Britain, for example, invested heavily in its reprocessing industry. The British Energy corporation, with eight plants in Britain, began buying nuclear plants in the United States in 1999 and plans to acquire 20, and also to lease and operate two Canadian plants. British Nuclear Fuels Corp., a leading reprocessor, has become the lead investor in the promising new "safe" nuclear technology called the Pebble Bed Modular Reactor originally developed by South Africa's Eskom.
Beyond commercial factors, an intellectual reassessment began in Britain in March 1999 when the influential monthly "Prospect" published a long cover article entitled "Nuclear Green," by the U.S. ambassador to the International Atomic Energy Agency, John Ritch. His argument, that nuclear power represented the most sensible solution to the problem of global warming, and that coal mining took each week more lives than nuclear power had claimed in the past 50 years, had a powerful political effect.

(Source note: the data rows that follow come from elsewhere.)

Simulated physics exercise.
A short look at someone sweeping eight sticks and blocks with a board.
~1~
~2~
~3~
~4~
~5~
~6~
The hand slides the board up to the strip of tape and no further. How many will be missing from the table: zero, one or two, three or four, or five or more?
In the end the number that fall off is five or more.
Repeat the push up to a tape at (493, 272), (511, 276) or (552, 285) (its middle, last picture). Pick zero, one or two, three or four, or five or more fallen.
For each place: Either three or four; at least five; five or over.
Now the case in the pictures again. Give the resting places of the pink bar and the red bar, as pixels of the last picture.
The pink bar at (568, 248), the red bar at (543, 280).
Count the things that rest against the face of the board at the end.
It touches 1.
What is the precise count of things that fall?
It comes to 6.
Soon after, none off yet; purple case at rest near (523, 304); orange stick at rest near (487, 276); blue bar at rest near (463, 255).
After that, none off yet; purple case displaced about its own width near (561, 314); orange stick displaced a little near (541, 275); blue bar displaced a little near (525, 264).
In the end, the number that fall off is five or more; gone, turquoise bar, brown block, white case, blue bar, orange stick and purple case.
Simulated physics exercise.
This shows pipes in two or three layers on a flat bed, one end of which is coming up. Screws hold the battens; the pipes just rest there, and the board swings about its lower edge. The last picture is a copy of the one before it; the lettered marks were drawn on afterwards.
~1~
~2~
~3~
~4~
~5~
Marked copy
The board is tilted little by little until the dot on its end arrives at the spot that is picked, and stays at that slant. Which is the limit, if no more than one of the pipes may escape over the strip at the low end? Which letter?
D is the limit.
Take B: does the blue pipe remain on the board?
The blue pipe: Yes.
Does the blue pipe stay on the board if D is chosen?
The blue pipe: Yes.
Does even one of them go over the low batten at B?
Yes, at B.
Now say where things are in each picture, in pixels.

"The nuclear age has produced one serious accident but air pollution from fossil fuels kills millions each year," Ritch noted. "The challenge of climate protection arises because it is fossil fuel consumption, not nuclear power, which presents an insoluble waste problem."
Perhaps the most potent argument Ritch made, which inspired a series of British government task forces and policy papers and some serious rethinking (although few conversions) among environmentalists was that "the choice is between the reckless dispersal of horrendous volumes of fossil fuel emissions and the careful containment of comparatively limited quantities of spent nuclear fuel."
"If Europe today were to eliminate nuclear-generated electricity and revert to traditional fossil fuel power, the extra greenhouse gases created would be the equivalent of doubling the number of cars on the road."
Now based in Europe as the head of the World Nuclear Corp., Ritch should take some credit for the modest recognition that the New Labor party manifesto now gives to nuclear power. Britain and France are now likely to remain committed to nuclear power, and to its future development, and so are some Eastern European countries like the Czech Republic and Slovakia, which depend upon existing plants.
But the political power of the Greens means that other key European countries are likely to stick to their pledges to dismantle their existing power plants, even though this accelerates the nuclear waste disposal problem. Europe is all at sea over nuclear power, which at least means that President George W. Bush's new nuclear-friendly energy policy will find no hostile common front across the Atlantic. Indeed, having suffered intense criticism from some European leaders for his rejection of the Kyoto protocol on curbing global warming, Bush can now cite John Ritch and Tony Blair and claim to have become a part of the solution to global warming, while the anti-nuclear Europeans are still part of the problem.